C’est tout à fait possible si les quatre pilotes de pointe continuent de se partager les points comme c’est le cas depuis le début de saison. Il n’y a que dix, quinze points d’écart entre les pilotes McLaren et les pilotes Ferrari. Mais que va-t-il se passer si un seul pilote marque des points et que le classement général se resserre un peu plus? Pour le moment, c’est surtout McLaren qui prend des risques parce que l’écurie britannique, globalement, a une meilleure voiture mais aucun des deux pilotes n’a fait un trou suffisant au général. Ça me rappelle beaucoup ce que j’ai vécu en 1986 où j’avais une voiture inférieure. Piquet et Mansell se bagarraient et au dernier Grand Prix, j’ai pu gagner le Championnat parce qu’ils se sont partagés les points tout au long de l’année.

Quatre pilotes en seize points, il reste cinq courses. Comment voyez-vous la fin de saison?
On aborde la dernière ligne droite. Sur ces cinq dernières courses, je ne pense pas qu’on reverra le même scénario que depuis le début de saison. Il va automatiquement se passer des choses. Les pilotes vont devoir prendre plus de risques. On arrive dans la période où c’est un peu du quitte ou double. Par exemple, les pilotes Ferrari, qui ont quinze points de retard, ne peuvent pas se permettre de ne pas terminer un Grand Prix. Le Championnat serait sans doute perdu. C’est là où c’est intéressant: si un pilote Ferrari gagne et l’autre abandonne, on pourrait peut-être nommer un n°1.

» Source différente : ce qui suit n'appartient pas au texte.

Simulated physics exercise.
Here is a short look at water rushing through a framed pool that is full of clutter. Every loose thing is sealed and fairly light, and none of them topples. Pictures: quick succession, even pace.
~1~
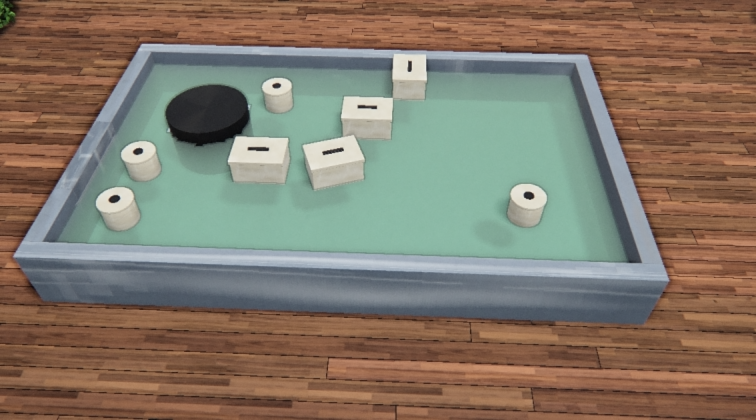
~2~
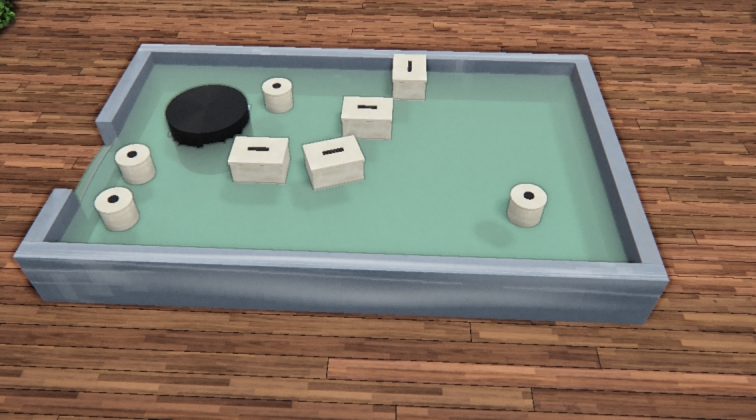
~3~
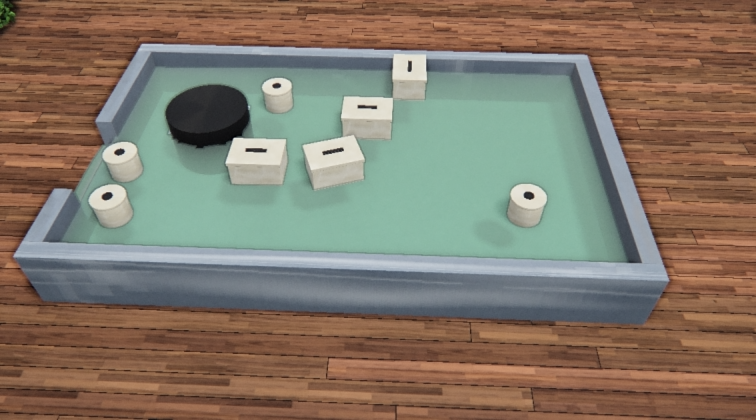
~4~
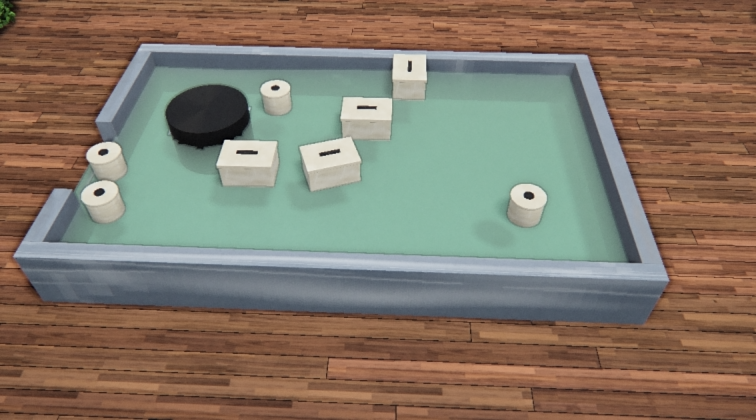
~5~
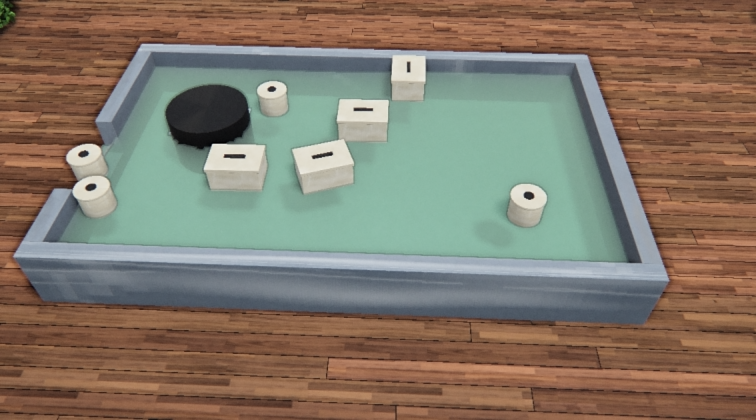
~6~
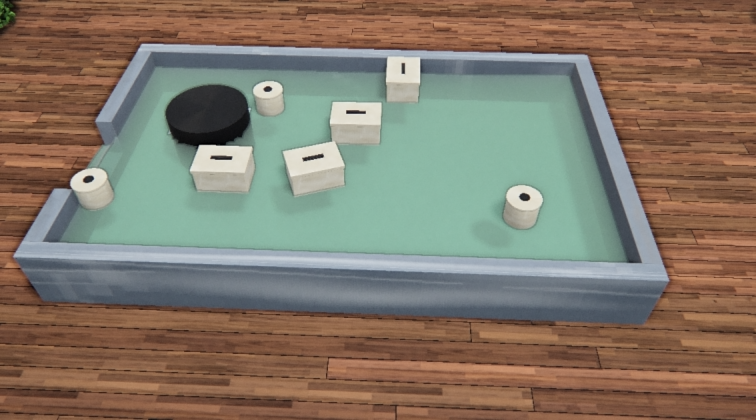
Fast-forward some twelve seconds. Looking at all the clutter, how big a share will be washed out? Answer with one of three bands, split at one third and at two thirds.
One third to two thirds.
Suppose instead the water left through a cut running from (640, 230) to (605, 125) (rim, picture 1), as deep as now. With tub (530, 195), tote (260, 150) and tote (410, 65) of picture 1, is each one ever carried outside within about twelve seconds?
Taken in turn, the first item is flushed away, the second is held back and the last is held back.
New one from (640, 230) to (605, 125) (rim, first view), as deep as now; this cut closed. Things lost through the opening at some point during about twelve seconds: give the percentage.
Close to 10 %, I think.
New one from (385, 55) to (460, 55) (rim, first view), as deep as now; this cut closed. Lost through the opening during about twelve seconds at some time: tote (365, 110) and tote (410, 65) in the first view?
So, for the first: Escapes the room, and for the second: Escapes the room.
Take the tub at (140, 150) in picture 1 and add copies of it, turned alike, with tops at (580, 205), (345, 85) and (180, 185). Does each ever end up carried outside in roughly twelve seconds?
Per object, in the order given: Never exits / never exits / exits at some point.
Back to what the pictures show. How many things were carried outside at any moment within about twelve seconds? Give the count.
Count: 3.
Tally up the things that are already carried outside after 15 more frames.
That gives 3.
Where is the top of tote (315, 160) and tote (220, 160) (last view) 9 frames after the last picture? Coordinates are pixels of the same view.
(267, 167) and (122, 160), roughly.
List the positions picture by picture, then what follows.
The first picture shows a tub at (115, 200), afloat; a tote at (259, 150), afloat; 0 of 8 have shifted.
The second picture shows a tub at (113, 200), afloat; a tote at (259, 150) floats; 0 of 8 have shifted.
The third picture shows a tub at (107, 197), afloat, close to its start; a tote at (256, 151) floats; 2 of 8 have shifted.
The fourth picture shows a tub at (100, 193) floats, close to its start; a tote at (247, 153), afloat, close to its start; 3 of 8 have shifted.
The fifth picture shows a tub at (91, 188) floats, close to its start; a tote at (235, 157) floats, close to its start; 4 of 8 have shifted.
The sixth picture shows a tub at (89, 180) floats, a stride from its start; a tote at (222, 159), afloat, close to its start; 6 of 8 have shifted.
A moment on, 1 of 8 are out; 7 afloat.
Next, 2 of 8 are out; 6 afloat.
Later, 3 of 8 are out; 5 afloat.
In the end, 3 of 8 are out; 5 afloat.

La situation est-elle la même chez McLaren?
Je ne suis pas certain. D’abord parce qu’il y a toujours eu chez McLaren une culture qui favorise l’émergence de deux pilotes n°1 à égalité. Ils n’aiment pas trop – en tout cas ouvertement - mettre un pilote plus en avant que l’autre. L’autre raison, c’est que, comme ils sont plus proches l’un de l’autre, même s’il y a une victoire, par exemple d’Alonso, ça ne ferait que quelques points d’écart dans l’autre sens. Ce ne serait donc pas suffisant pour nommer un n°1.

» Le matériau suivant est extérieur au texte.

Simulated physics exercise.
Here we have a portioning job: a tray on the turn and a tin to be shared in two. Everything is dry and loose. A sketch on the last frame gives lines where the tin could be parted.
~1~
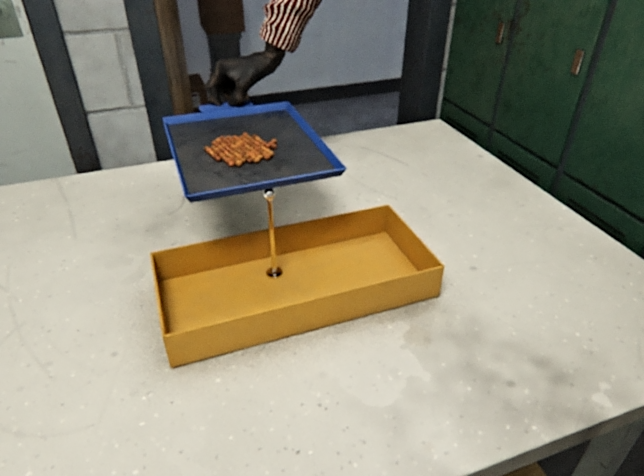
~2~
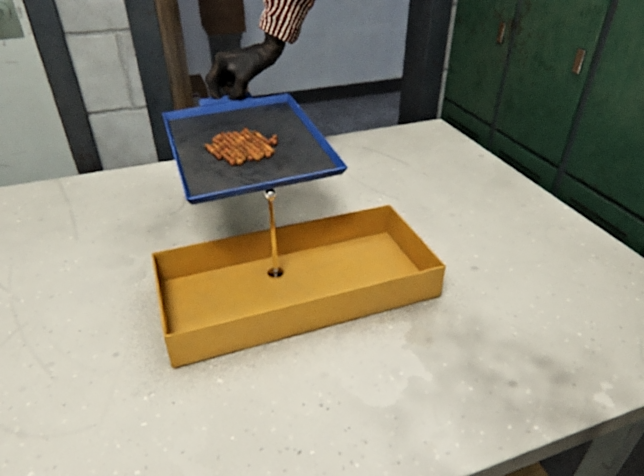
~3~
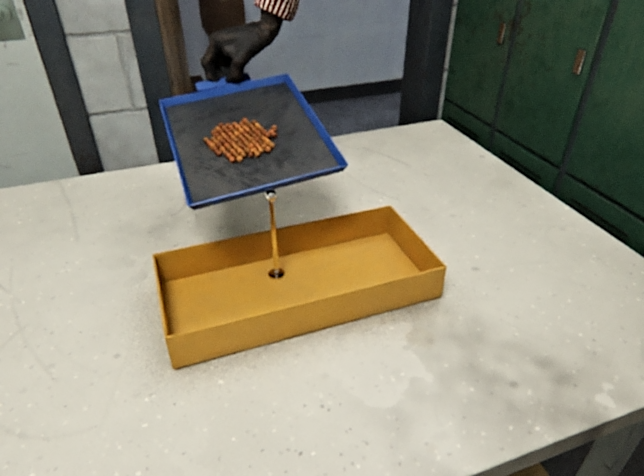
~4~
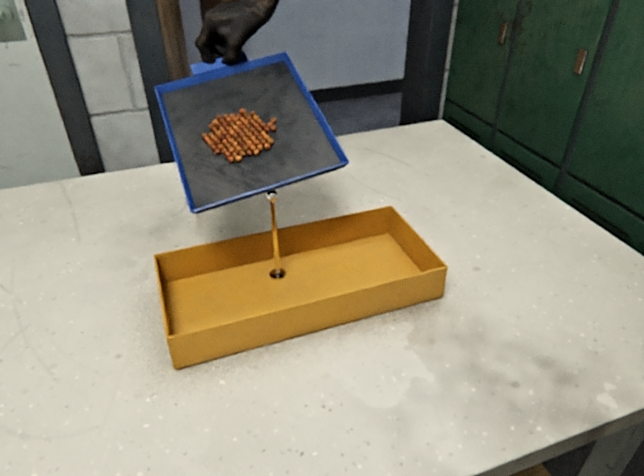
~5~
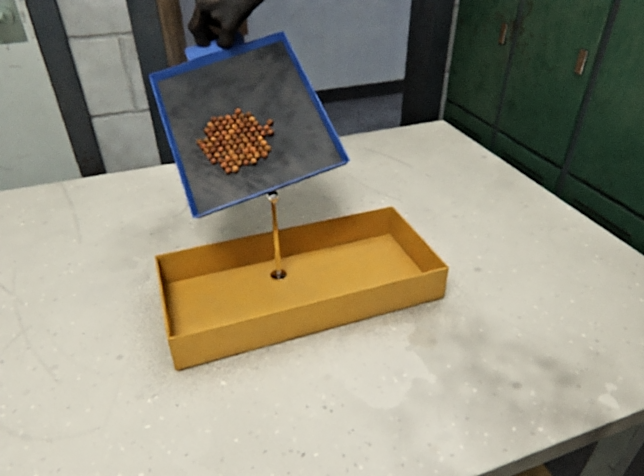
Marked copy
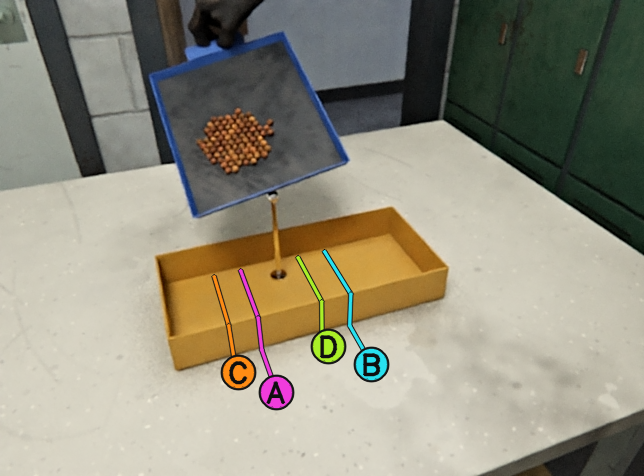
The clip shows a gloved or dark hand lifting the far edge of a blue-rimmed dark tray of small orange-brown pieces, steadily tilting it toward the viewer and lower on the left, above a stationary yellow open tin.
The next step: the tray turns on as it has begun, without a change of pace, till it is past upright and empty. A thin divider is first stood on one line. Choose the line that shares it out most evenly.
Line C does it best.
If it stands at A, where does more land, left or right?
The left side.
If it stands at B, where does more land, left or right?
The left side.
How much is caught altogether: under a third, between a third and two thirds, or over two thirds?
About that: Over two thirds.
On the marked copy, line A crosses the front rim at (257, 316); line B crosses the front rim at (350, 293); line C crosses the front rim at (228, 324); line D crosses the front rim at (321, 300).
If A is chosen, of what is caught, nearly all on the left of the divider, a small part on the right.
If B is chosen, of what is caught, all on the left of the divider, none on the right.
If C is chosen, of what is caught, about half on the left of the divider, about half on the right.
If D is chosen, of what is caught, all on the left of the divider, none on the right.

Quel est votre pronostic pour Monza?
Normalement, c’est avantage Ferrari car c’est leur jardin et ils n’auront pas envie de perdre devant les tifosi, comme chaque année. Par contre, je mets vraiment McLaren et Ferrari à égalité. McLaren a réussi de très bons essais et Ferrari a caché son jeu. Le côté psychologique sera important et pour nous, spectateurs, c’est très intéressant.